Thoughts on starting and running a small business

And now over to McDonalds

I admire McDonalds as a corporation. I don’t often eat at McDonalds but it isn’t because I am on a soapbox of how bad it is for you. All things considered, a burger and fries is in the treat category  (like cupcakes) and some people prefer Big Macs and others would rather eat a hand-chopped craft-style burger topped with Brie.

McDonalds is quicker to figure stuff out than other fast food places. Salads? They had them first. Better coffee? Quick to get  that done. Responses to serious concerns about their sourcing? They launched an amazing PR campaign where they took all the angry questions, made them really public, and answered them – I think they put them up on billboards for awhile.

Compared to McDonalds, my little business is an ant on an elephant – a very little ant – but business is business: a company reads what’s happening accurately and survives,  or makes too many wrong calls and is out.

I’ve written here often about the goof-ball decisions I’ve made at PGB but today’s post is about  one decision that has always felt right.

Nuts and peanut butter.

In planning the Prairie Girl menu back in 2010, advice came from all corners to have a nut-free menu and kitchen. Schools don’t allow them! So many people have allergies!  These voices were loud and convincing.
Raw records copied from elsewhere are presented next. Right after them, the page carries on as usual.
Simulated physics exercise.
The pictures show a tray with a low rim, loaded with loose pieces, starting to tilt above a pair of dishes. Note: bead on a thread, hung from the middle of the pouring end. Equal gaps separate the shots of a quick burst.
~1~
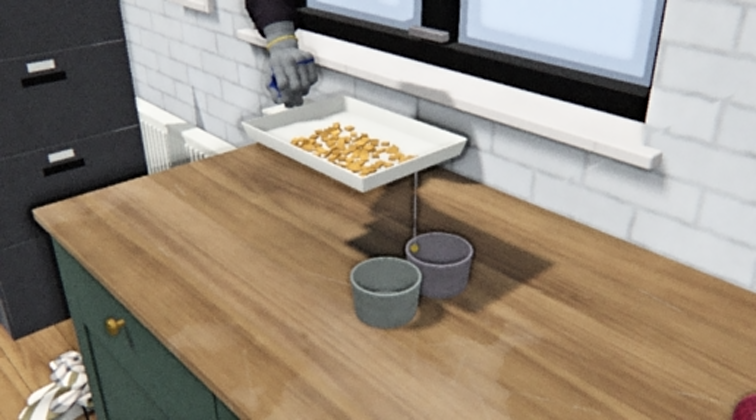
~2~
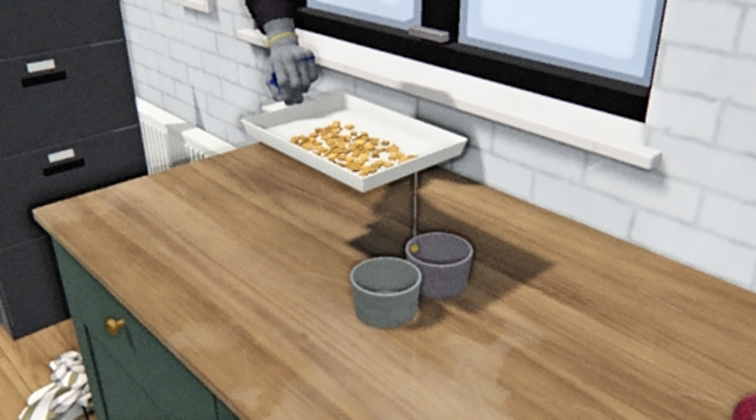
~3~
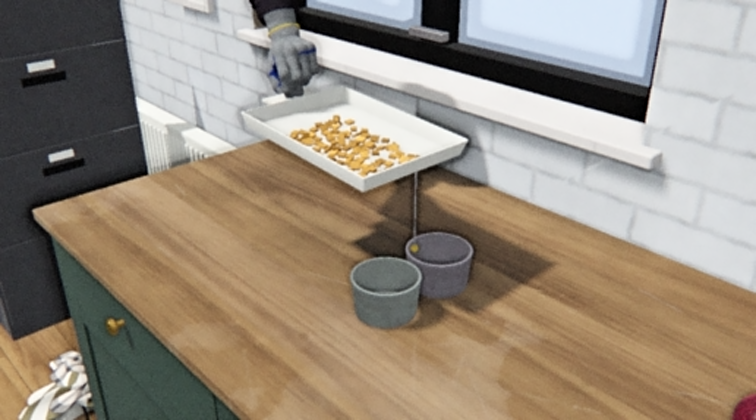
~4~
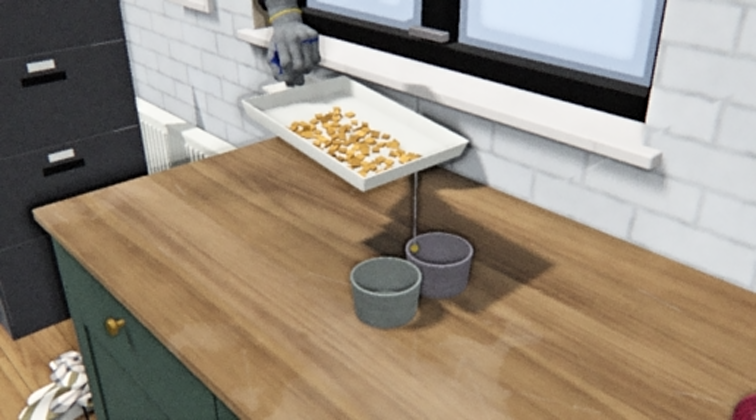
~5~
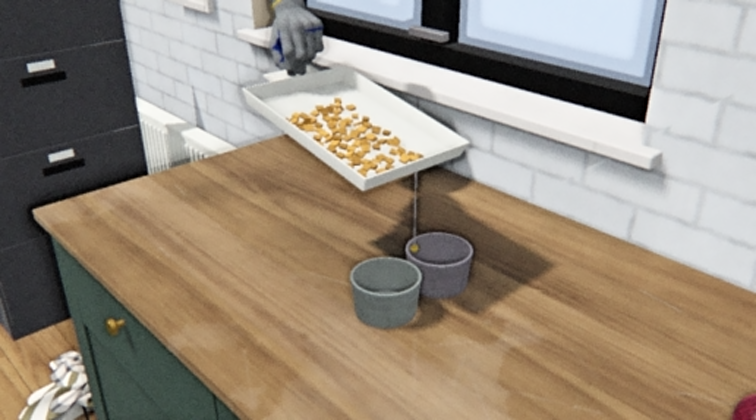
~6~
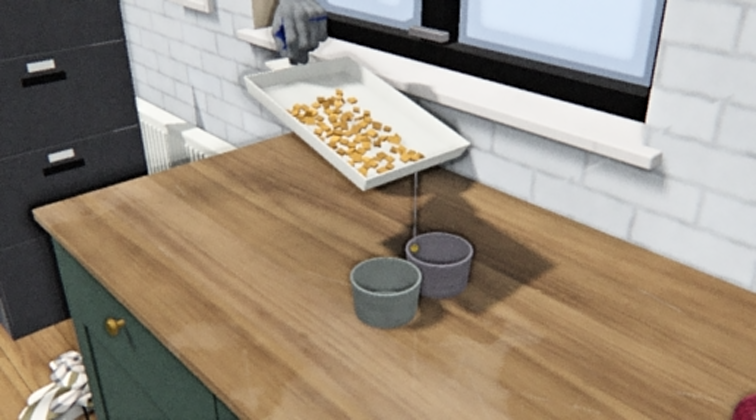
A grey-gloved hand raises the far left end of a white, low-rimmed tray above a wooden kitchen counter, seen from above at an angle by a still camera. Golden-brown cereal pieces lie across the tray, with a grey-green dish and a purplish-grey dish below, a small bead hanging on a thread, and a window behind. The tray's slope steepens gradually while the dishes stay still.
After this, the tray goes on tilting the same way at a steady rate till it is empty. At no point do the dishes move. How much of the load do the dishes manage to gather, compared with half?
The greater share is going to end up outside the dishes.
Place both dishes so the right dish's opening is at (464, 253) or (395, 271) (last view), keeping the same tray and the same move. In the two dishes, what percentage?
You'd get near 90 per cent and afterwards near 10 per cent.
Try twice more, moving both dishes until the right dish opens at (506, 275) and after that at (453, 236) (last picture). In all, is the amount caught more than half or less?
Short of half and then Short of half.
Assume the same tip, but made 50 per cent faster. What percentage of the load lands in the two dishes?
I'd put it at some 30 per cent.
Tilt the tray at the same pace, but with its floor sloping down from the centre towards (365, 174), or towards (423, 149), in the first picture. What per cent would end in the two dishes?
Case one 70 %; case two 70 %.
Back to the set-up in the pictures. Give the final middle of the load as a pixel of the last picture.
Around (451, 312).
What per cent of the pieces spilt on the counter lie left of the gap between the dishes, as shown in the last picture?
Estimate: About 10 per cent.
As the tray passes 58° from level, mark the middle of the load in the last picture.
I'd put it at about (405, 153).
Shortly afterwards, tray tipped steeply; the whole lot on the tray.
Next, tray tipped right over; the bulk on the tray; only a few in the right dish; a little outside both; only a few in the air.
Some moments later, tray tipped past a quarter turn; a little in the left dish; near a quarter in the right dish; the bulk outside both.
In the end, tray tipped past a quarter turn; a little in the left dish; near a quarter in the right dish; the bulk outside both.
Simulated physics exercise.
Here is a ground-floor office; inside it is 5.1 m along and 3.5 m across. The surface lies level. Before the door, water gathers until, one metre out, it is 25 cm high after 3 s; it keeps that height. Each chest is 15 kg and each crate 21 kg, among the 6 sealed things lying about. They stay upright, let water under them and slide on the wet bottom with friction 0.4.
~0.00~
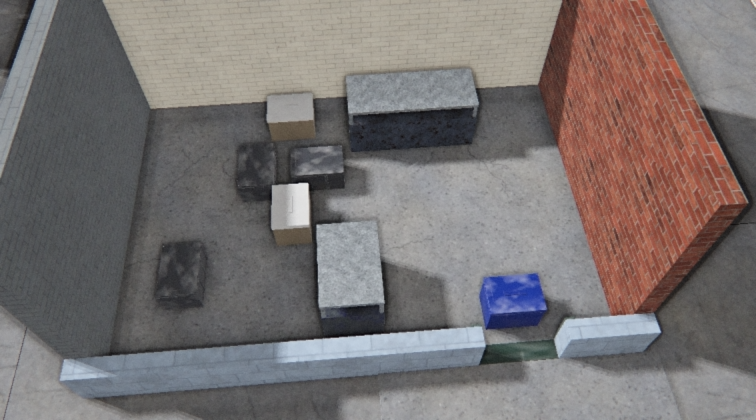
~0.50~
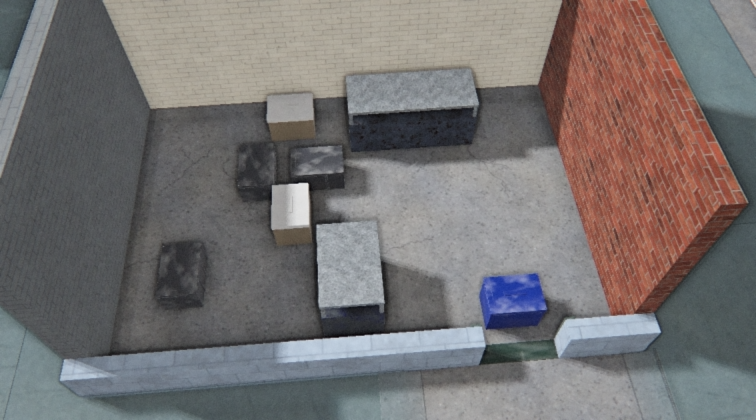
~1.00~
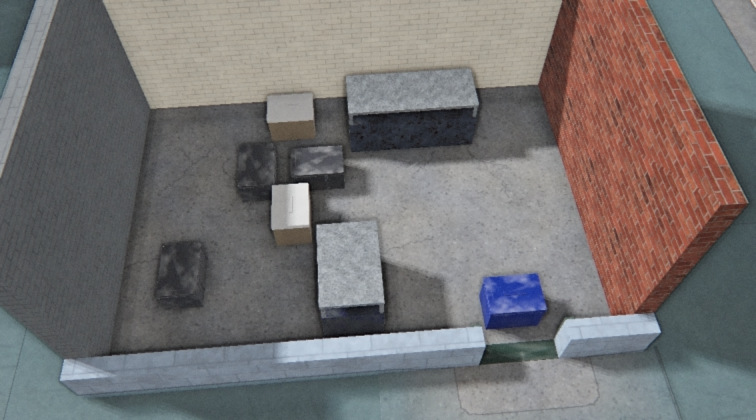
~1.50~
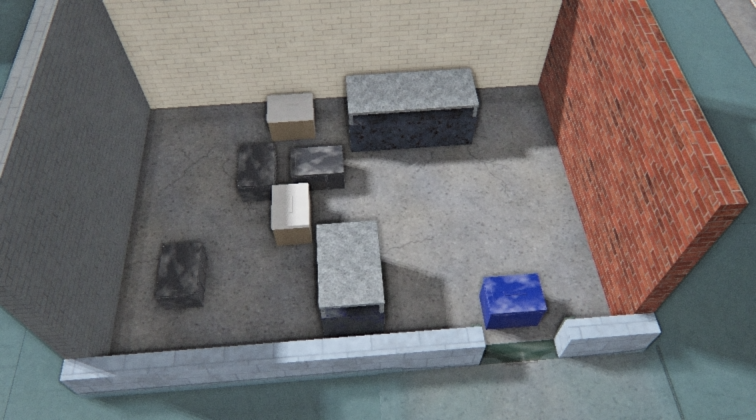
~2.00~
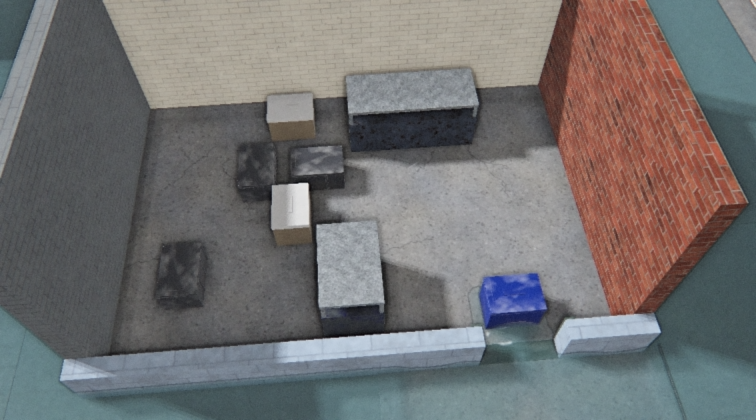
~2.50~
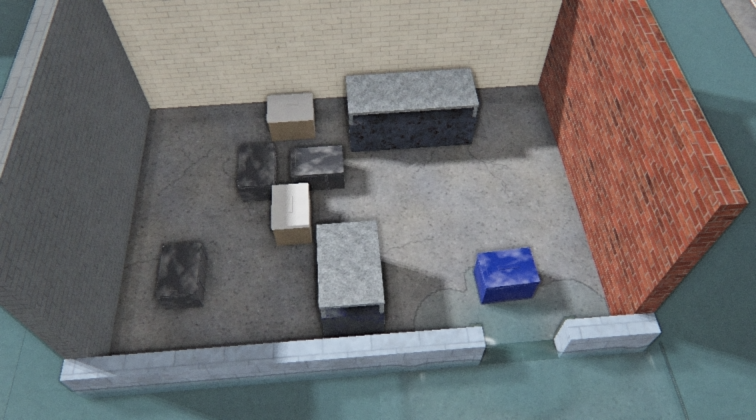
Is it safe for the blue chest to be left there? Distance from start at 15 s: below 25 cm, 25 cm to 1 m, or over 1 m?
Over 1 m.
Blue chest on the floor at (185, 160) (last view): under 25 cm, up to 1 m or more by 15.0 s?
By then it winds up well off.
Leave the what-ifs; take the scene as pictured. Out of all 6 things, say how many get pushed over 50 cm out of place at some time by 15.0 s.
It adds up to 6.
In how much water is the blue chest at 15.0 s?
13 cm, roughly.
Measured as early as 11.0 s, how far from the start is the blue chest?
By that time, close to 300 cm.
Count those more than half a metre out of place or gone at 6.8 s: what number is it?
I count 1.
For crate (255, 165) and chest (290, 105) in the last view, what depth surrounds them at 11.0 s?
Some 6 cm at the first, some 8 cm at the second.
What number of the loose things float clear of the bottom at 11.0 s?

In the end, I went with my gut – literally – I love peanut butter, all nuts in fact. If I was going to get excited about a bakery, it had to include my fave ingredients.

Here is what I’ve  found over the last six years:

  • the vast majority of people love nuts
  • it is EXTREMELY difficult to hold yourself out as nut-free because not only must the kitchen be  nut-free, all ingredients must come from nut-free manufacturing plants
  • offering up a nut-free option is a risky business indeed because of the severity of nut allergies i.e. life or death

So I was very interested yesterday when I read  that McDonalds Canada is walking back from its nut-free stance. I didn’t know that they held themselves out as nut-free and I can really understand the furor that has erupted in  the allergy community. Parents who have always relied on McDonalds as their go-to place can’t do so anymore.

On the  other hand, based on PGB’s experience, they are making the right business decision.  The CEO stated that they are responding to growing customer demands for more diverse offerings. For example, now they can offer new items such as Skor McFlurrys. We have a Toffee Treat of the Week topped with chopped SKOR bars…I think they are going to do very well indeed on this new McFlurry!

The article I read stated that research indicates 2% of Canadian have peanut allergies and 2.4% have tree-nut allergies. Those are small percentages and yet, understandably, the people in those percentages are very upset. But sometimes the right call in business is going to upset people…I wish it weren’t the case!